AMP

How AMP pages are cached

Important: this documentation is not applicable to your currently selected format email!

In this document, you'll learn about the role of the AMP Cache in the AMP ecosystem, and how your AMP page gets cached.

What is an AMP Cache?

An AMP Cache is a proxy-based content delivery network (CDN) for delivering valid AMP documents. AMP Caches are designed to:

  1. Serve only valid AMP pages.
  2. Allow AMP pages to be preloaded efficiently and safely.
  3. Perform additional user-beneficial performance optimizations to content.

AMP email documents are exempt from the AMP cache.

Learn more about AMP Caches in the YouTube video below, or in the Why AMP Caches Exist blog post.

Watch this video to learn why AMP Caches exist.

What AMP Caches are available?

Currently, there are two AMP Cache providers:

AMP is an open ecosystem and the AMP Project actively encourages the development of more AMP Caches. To learn about creating AMP Caches, see the AMP Cache Guidelines.

How do I choose an AMP Cache?

As a publisher, you don't choose an AMP Cache, it's actually the platform that links to your content that chooses the AMP Cache (if any) to use.

This is an inversion of the typical model where content delivery is the responsibility of the publisher. However, this model allows platforms to provide their users with predictable load performance and among other things allows them to ensure required security and privacy invariants during AMP’s pre-rendering phase. To learn about the strict guidelines for creating AMP Caches, see the AMP Cache Guidelines.

Can I opt out of caching?

Caching is a core part of the AMP ecosystem. Publishing a valid AMP document automatically opts it into cache delivery.

Should you desire not to have your document cached, one option is to remove the amp attribute from the HTML tag. This makes the document technically invalid AMP, while not impacting the functionality of the document.

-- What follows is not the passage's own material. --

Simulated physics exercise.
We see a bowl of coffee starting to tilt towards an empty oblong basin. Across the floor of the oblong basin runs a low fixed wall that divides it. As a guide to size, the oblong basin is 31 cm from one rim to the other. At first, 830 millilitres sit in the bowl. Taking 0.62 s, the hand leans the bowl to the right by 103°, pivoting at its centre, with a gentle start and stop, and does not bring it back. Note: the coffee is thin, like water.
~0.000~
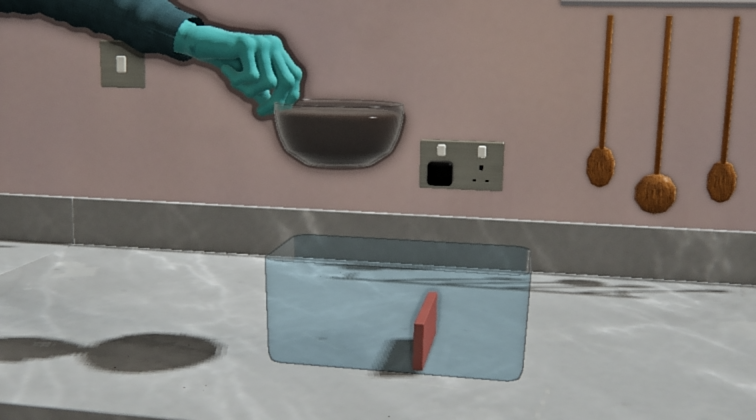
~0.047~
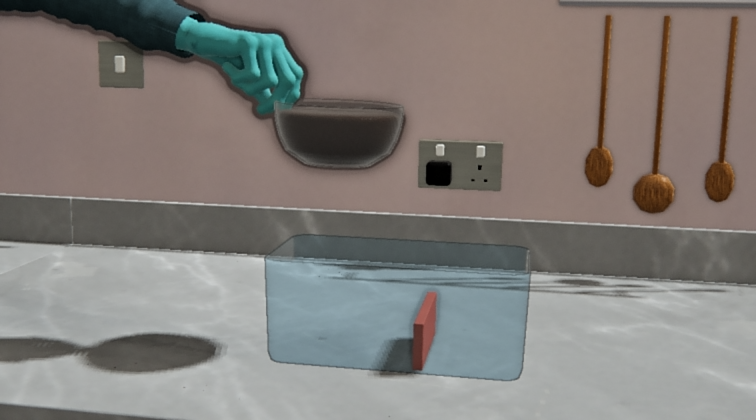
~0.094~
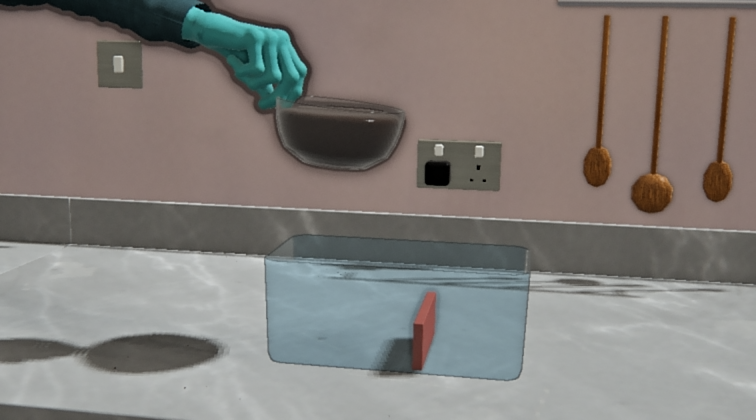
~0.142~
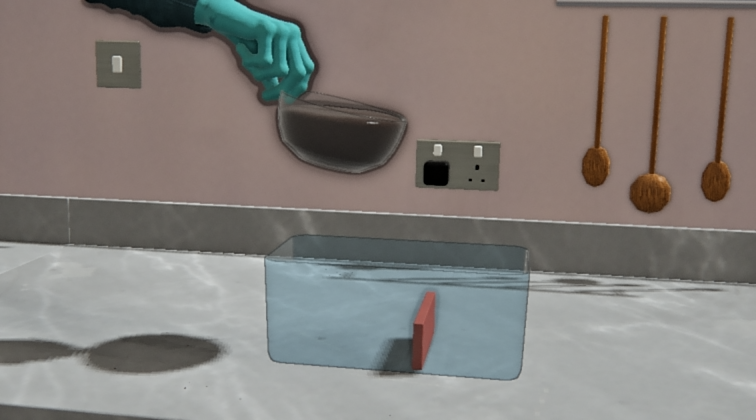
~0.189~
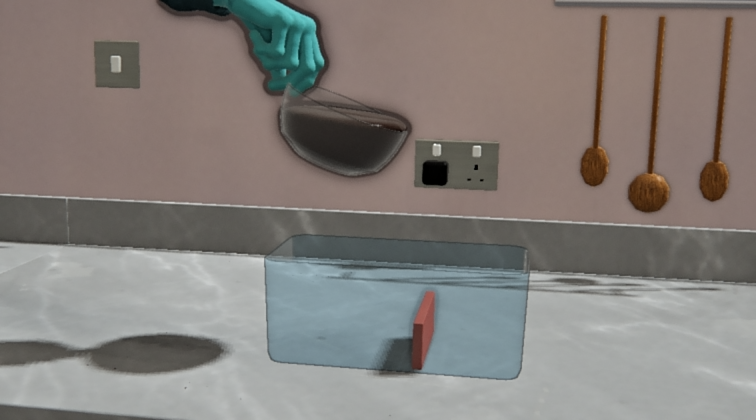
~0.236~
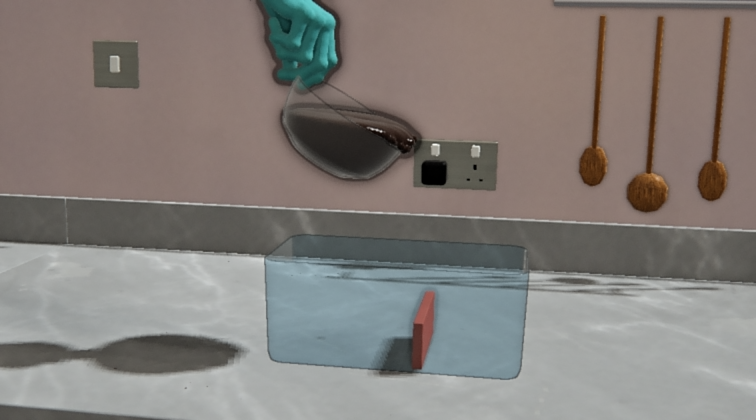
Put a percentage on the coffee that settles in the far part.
Roughly 59 per cent ends up there.
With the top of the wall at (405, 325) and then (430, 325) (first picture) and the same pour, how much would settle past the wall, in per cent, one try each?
One try each: Around 70 percent and then around 45 percent.
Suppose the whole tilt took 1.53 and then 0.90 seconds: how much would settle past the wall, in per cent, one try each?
In order, 80 and 75 per cent.
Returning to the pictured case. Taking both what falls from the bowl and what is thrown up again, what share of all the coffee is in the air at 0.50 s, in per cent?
It comes to about 42 percent.
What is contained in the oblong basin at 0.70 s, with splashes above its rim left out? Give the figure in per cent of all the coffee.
Some 86 percent of the total.
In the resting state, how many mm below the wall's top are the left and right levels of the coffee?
Left roughly 44 mm; right roughly 28 mm.
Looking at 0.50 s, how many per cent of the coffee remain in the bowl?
Roughly 16 percent.
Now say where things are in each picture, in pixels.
It leans 0°; its right rim is at (402, 107); the coffee meets the walls at (282, 110) and (401, 114); the oblong basin's rim runs from (280, 248) to (530, 262); the wall's top is at (426, 308), in the first frame.
It leans 1°; its right rim is at (402, 109); the coffee meets the walls at (282, 110) and (401, 115), in the second frame.
It leans 6°; its right rim is at (403, 114); the coffee meets the walls at (282, 108) and (401, 118), in the third frame.
It leans 13°; its right rim is at (405, 123); the coffee meets the walls at (285, 108) and (403, 120), in the fourth frame.
It leans 22°; its right rim is at (405, 134); the coffee meets the walls at (287, 108) and (407, 127); 1 per cent is over the edge, in the fifth frame.
It leans 33°; its right rim is at (404, 147); the coffee meets the walls at (289, 111) and (399, 135); 7 per cent is over the edge, in the sixth frame.
By 0.50 s the tilt is 94° and 16 per cent is still to pour, 2 is left of the wall and 40 right of it.
By 0.70 s the tilt is 103° and 1 per cent is still to pour, 25 is left of the wall and 61 right of it.
By 0.90 s the tilt is 103° and 0 per cent is still to pour, 38 is left of the wall and 60 right of it.
By 1.12 s the tilt is 103° and 0 per cent is still to pour, 39 is left of the wall and 59 right of it.
At rest 39 per cent lies left of the wall, 59 right of it and 2 outside.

Who requests cached AMP pages?

Cached AMP pages are accessed by platforms (like Google Search, Google News, and Bing) and mobile apps. Mobile apps can link to cached AMP content via the URL (see Google's AMP URL API) or by cross-origin XHRs in Progressive Web Apps (learn more in Embed & use AMP as a data source).

How does my AMP page get cached?

By using the AMP format, you are making your content available to be cached by AMP Caches. There are a few ways that your AMP page can end up in an AMP Cache:

  • Platform discovery: Platforms discover your AMP content via the <html ⚡> or <html amp> tag and cache the content. For example, Google Search crawls content; for any identified and valid AMP pages, the content is added to the Google AMP Cache.

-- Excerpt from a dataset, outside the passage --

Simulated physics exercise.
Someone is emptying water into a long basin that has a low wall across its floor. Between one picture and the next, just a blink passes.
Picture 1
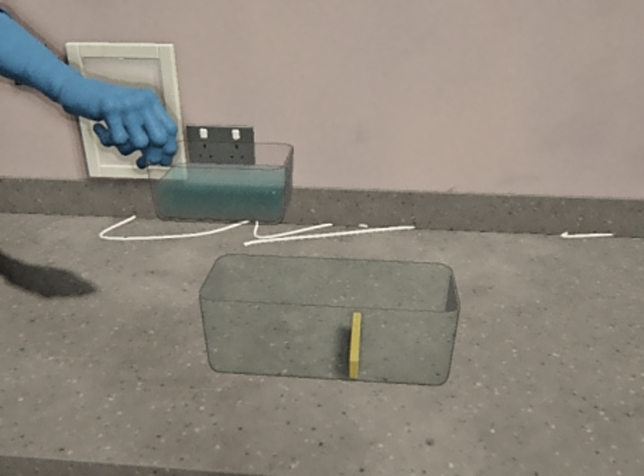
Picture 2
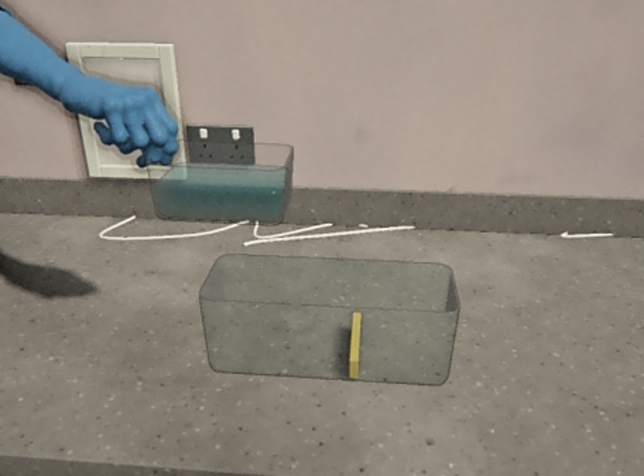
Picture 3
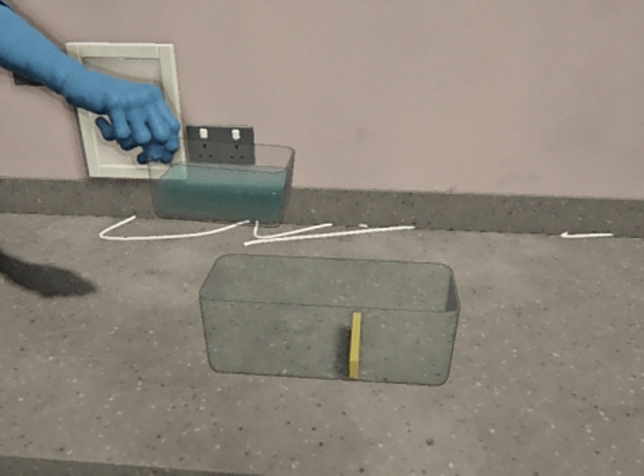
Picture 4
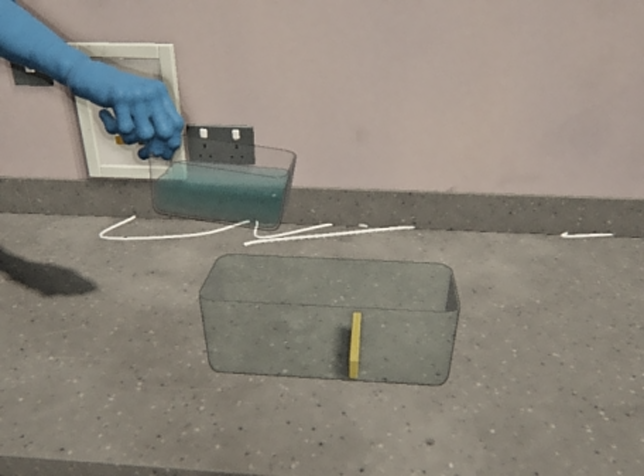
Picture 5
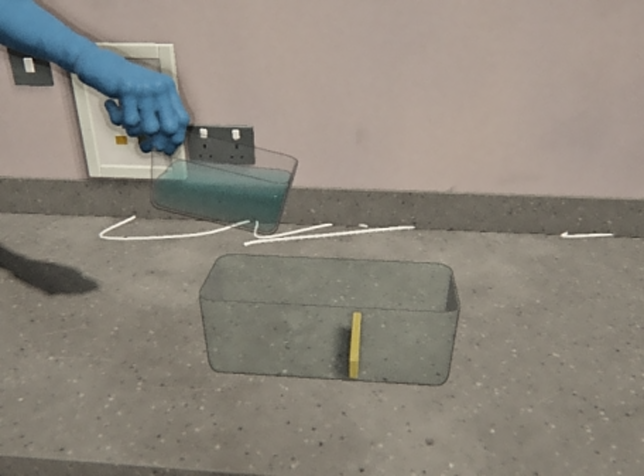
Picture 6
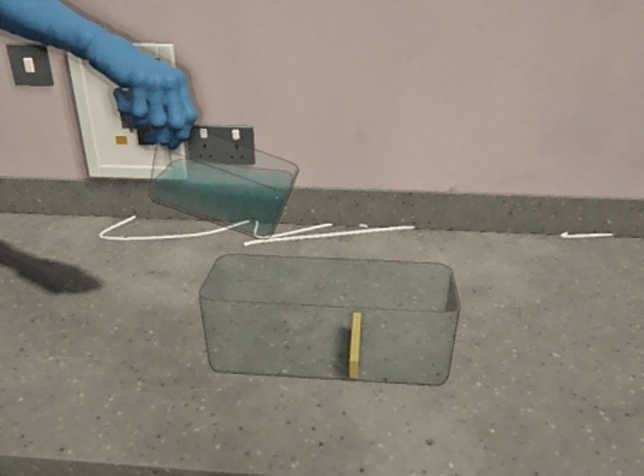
A blue-gloved hand holds a clear container of teal water level above a speckled grey surface, then gradually tilts it so its right side dips. The water shifts toward the lower right side as the tilt steepens, while the long clear basin with its low yellow wall stays still in front.
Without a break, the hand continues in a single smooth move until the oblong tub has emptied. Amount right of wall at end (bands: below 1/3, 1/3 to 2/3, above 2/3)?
The share that settles right of the wall is smaller than one third, as I see it.
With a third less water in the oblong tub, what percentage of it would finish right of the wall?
The share comes to some 10 parts in a hundred.
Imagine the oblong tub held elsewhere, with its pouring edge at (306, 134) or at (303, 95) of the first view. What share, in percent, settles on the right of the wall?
40 and 40 in a hundred.
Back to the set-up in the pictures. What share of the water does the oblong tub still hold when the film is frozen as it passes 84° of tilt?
Remaining fraction: Approx. 25 %.
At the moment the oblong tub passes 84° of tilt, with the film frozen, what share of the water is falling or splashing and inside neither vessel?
About 45 per cent.
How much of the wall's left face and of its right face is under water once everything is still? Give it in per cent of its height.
Once it settles, the left reaches around 70 and the right around 30.
A moment on, the oblong tub is tipped on its side and 27 per cent is still to pour, 27 is left of the wall and 1 right of it.
Next, the oblong tub is tipped right over and 4 per cent is still to pour, 63 is left of the wall and 14 right of it.
Then the oblong tub is tipped right over and 0 per cent is still to pour, 71 is left of the wall and 18 right of it.
Later the oblong tub is tipped right over and 0 per cent is still to pour, 70 is left of the wall and 19 right of it.
Finally, 70 per cent lies left of the wall, 19 right of it and 11 outside.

  • Cache URL request: Platforms can specifically request an AMP page by using the AMP Cache URL format. The AMP Cache acts as a reverse proxy, therefore, when the platform accesses the page, it results in the page being cached automatically.

    • Google AMP Cache URL example: https://foo-com.cdn.ampproject.org/c/s/foo.com/amp_document.html

NOTE – The AMP Cache URL is not a user-facing URL, that is, users wouldn't typically request content via those URLs.

  • Publisher addition: Publishers can specifically add the AMP page to the AMP Cache. This option is applicable only to the Google AMP Cache (see Google AMP Cache: Update AMP Content).